RISTRUTTURAZIONE E RICONVERSIONE
Scopo di questa misura era invece aumentare la competitività delle
produzioni europee, ad esempio ammodernando le tecniche di gestione dei
vigneti, modificando le varietà di uve coltivate e così
via.
Due le critiche della Corte su quest’aspetto. Innanzitutto, lo spettro
di opzioni che sono state offerte ai produttori è stato troppo
ampio: la mancanza di categorie ben definite ha permesso in alcuni casi
di finanziare delle azioni che, secondo la Corte, non avevano nulla a
che fare con lo scopo dell’iniziativa.
In secondo luogo, la misura è stata sì efficiente nel migliorare
la competitività, ma non ha avuto un impatto percepibile sul consumo
complessivo mentre, nell’aumentare la produttività e quindi
le rese ha in parte annullato gli effetti delle altre misure, che andavano
in direzione opposta (quella, appunto, di diminuire la produzione).

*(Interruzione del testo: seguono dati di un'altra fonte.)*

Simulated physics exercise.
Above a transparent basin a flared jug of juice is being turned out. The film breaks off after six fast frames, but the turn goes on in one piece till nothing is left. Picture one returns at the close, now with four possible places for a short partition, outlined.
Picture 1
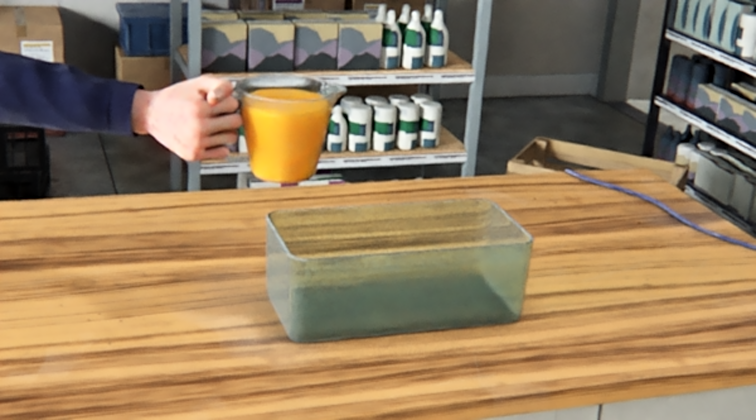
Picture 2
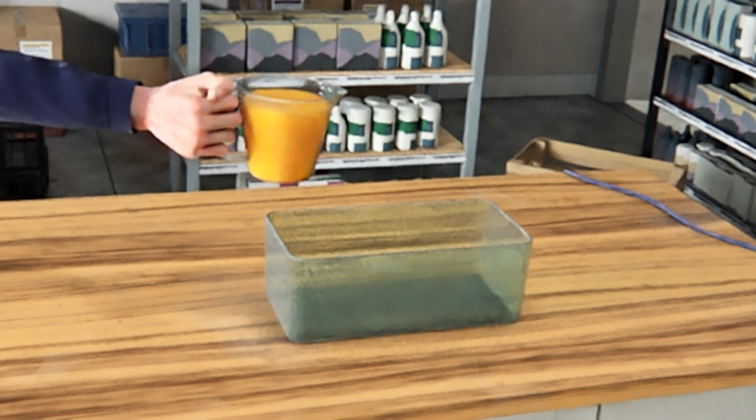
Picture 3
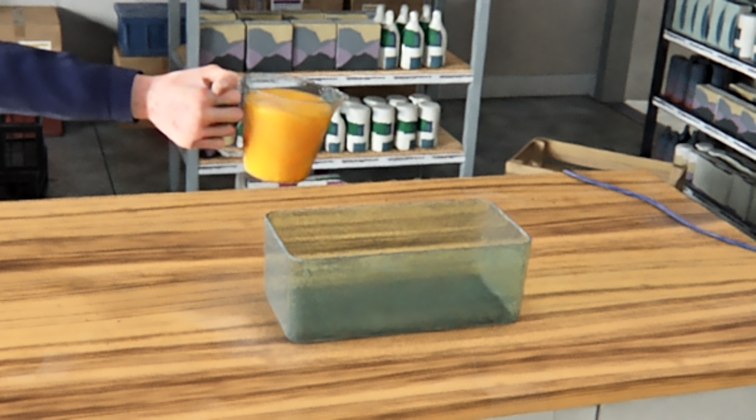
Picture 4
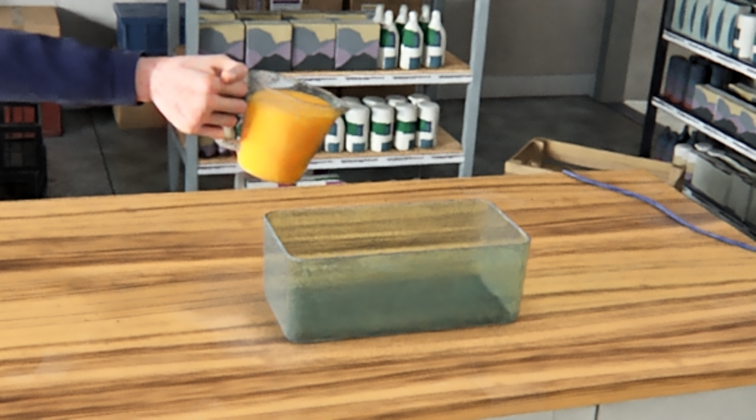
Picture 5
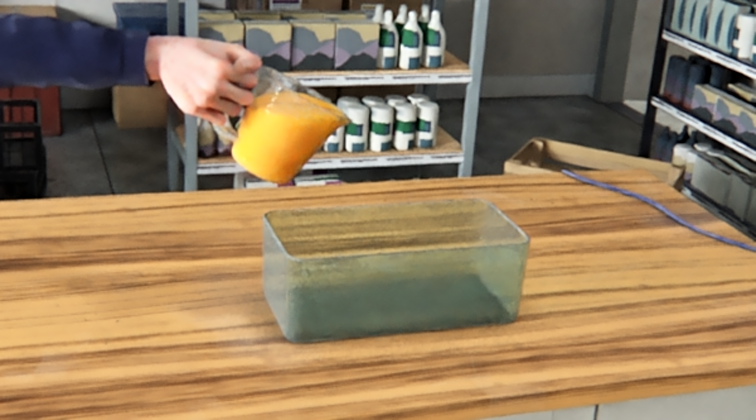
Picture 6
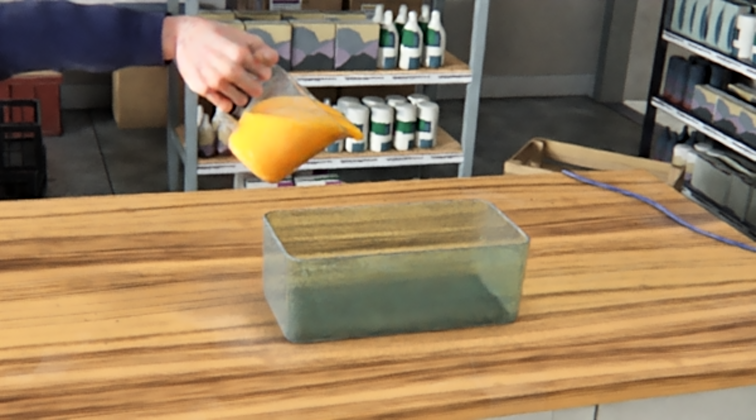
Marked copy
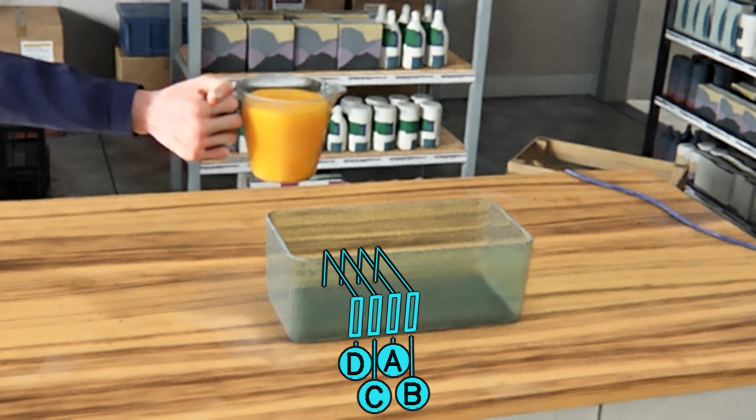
The clip opens with a hand at the left holding a clear jug of orange juice upright above an empty-looking transparent basin on a wooden counter. The hand gradually tips the jug to the right, its base swinging left, until juice reaches the spout and just begins to pass over the lip.
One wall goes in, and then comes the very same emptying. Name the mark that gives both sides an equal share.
The best place is A.
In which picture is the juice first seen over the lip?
In picture 6.
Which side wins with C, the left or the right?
The right one.
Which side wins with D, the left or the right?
The right side.
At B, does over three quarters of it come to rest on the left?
Yes.
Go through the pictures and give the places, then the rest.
In the first picture, upright, lip at (345, 88); basin from (287, 340) to (519, 318); nothing has left yet.
In the second picture, upright, lip at (345, 90); nothing has left yet.
In the third picture, tipped about 8°, lip at (347, 96); nothing has left yet.
In the fourth picture, tipped about 17°, lip at (350, 107); nothing has left yet.
In the fifth picture, tipped about 29°, lip at (352, 120); nothing has left yet.
In the sixth picture, tipped about 42°, lip at (351, 136); juice is over the lip, down to (356, 138).
In cyan, A at (393, 338); B at (411, 336); C at (374, 340); D at (355, 342).
With A, about 51 % ends left of the wall and 47 % right of it.
With B, about 85 % ends left of the wall and 12 % right of it; 3 % is lost outside.
With C, about 9 % ends left of the wall and 90 % right of it.
With D, about 3 % ends left of the wall and 96 % right of it.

LIBERALIZZAZIONE DEI DIRITTI D’IMPIANTO
La riforma del 2008 ha stabilito il prolungamento del divieto d’impianto,
che dal 1976 limita la coltivazione di nuove viti, fino al 2015 (e, su
decisione del singolo Stato membro, fino al 2018). Dopo questa data, ci
sarebbe una liberalizzazione del settore, prevista peraltro fin dal 1999.

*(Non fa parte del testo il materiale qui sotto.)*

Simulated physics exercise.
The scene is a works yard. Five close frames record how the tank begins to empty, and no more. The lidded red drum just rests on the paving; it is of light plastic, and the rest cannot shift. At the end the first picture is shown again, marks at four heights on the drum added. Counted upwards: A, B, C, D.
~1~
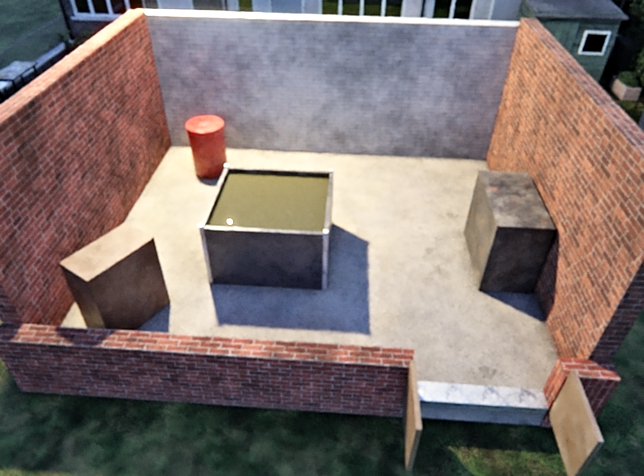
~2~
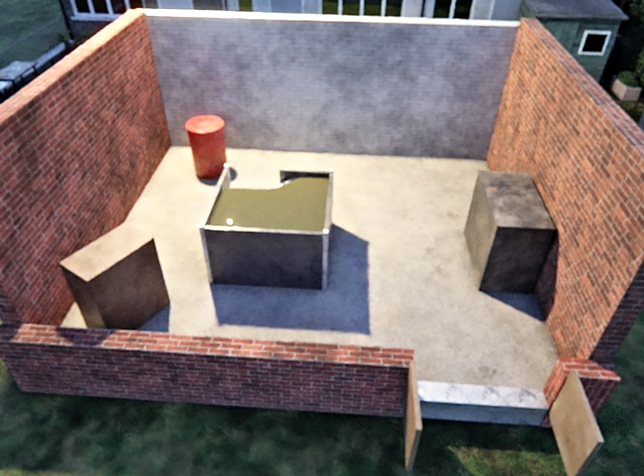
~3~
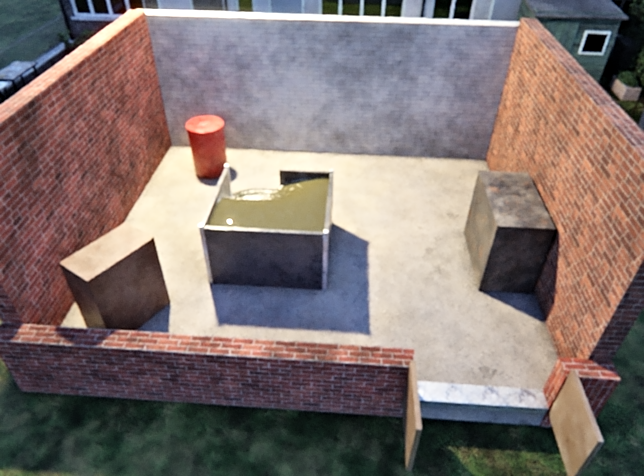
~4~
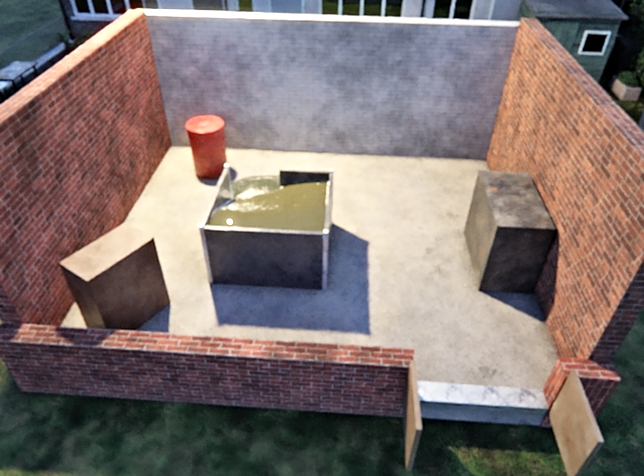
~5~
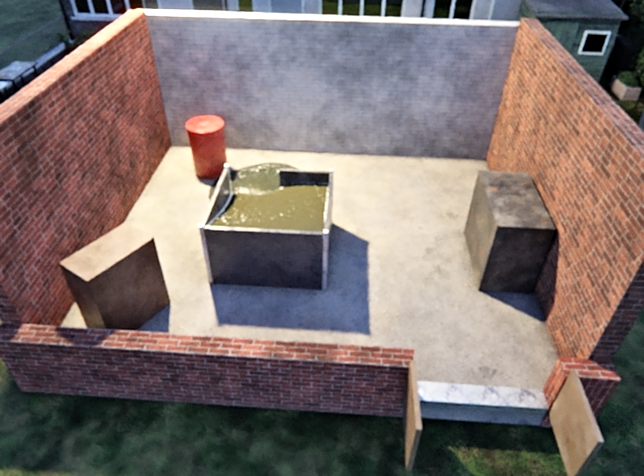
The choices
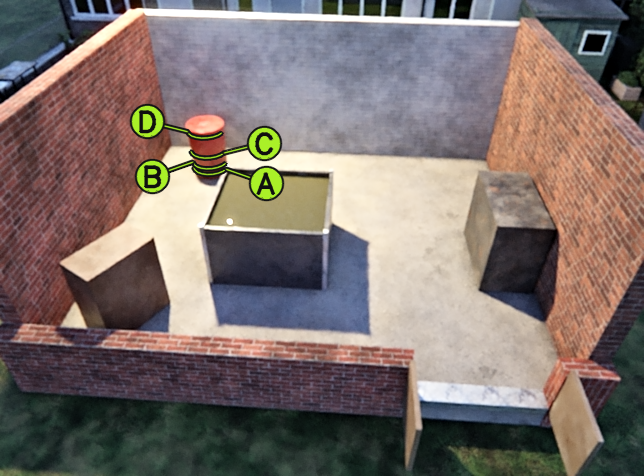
To begin with, a square tank full of murky green water stands in a brick-walled yard, near a red drum. A gap opens in its back side and the water there dips, then churns and ripples, and water spreads out behind the tank on the side near the drum.
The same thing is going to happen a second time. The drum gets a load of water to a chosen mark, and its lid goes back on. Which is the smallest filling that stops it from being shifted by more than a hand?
Go for C.
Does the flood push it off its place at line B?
Yes, it does.
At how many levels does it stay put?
Two of the four.
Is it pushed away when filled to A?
Yes, it does.
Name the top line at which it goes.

Secondo la Corte, se su altri aspetti della riforma la Commissione europea
ha condotto esami approfonditi, su questo particolare punto non ha effettuato
una dettagliata valutazione d’impatto, raccomandata dunque nel rapporto
odierno.
“Investimenti mal indirizzati – ha spiegato Harald Wögerbauer,
membro della Corte – potrebbero portare a un’ulteriore distorsione
del mercato”. Tra gli effetti della liberalizzazione, insomma, vi
potrebbe essere un nuovo aumento della produzione e, quindi, di quell’eccedenza
che altre misure tentano con difficoltà di eliminare. La risposta
della Commissione su questo punto appare abbastanza debole: “La
decisione era già stata adottata nel 1999 dal Consiglio (e quindi
solo “ripresa” nel 2008 ndr), quindi non era necessario uno
studio d’impatto”.
L’abbandono dei diritti d’impianto, comunque, è già
stato rimesso in discussione da una quindicina di Stati membri che ora
avversano quest’opzione (tra questi, i principali Paesi produttori);
per questo motivo è stato creato un gruppo di alto livello incaricato
di discutere la questione e valutare la riapertura, o meno, della riforma.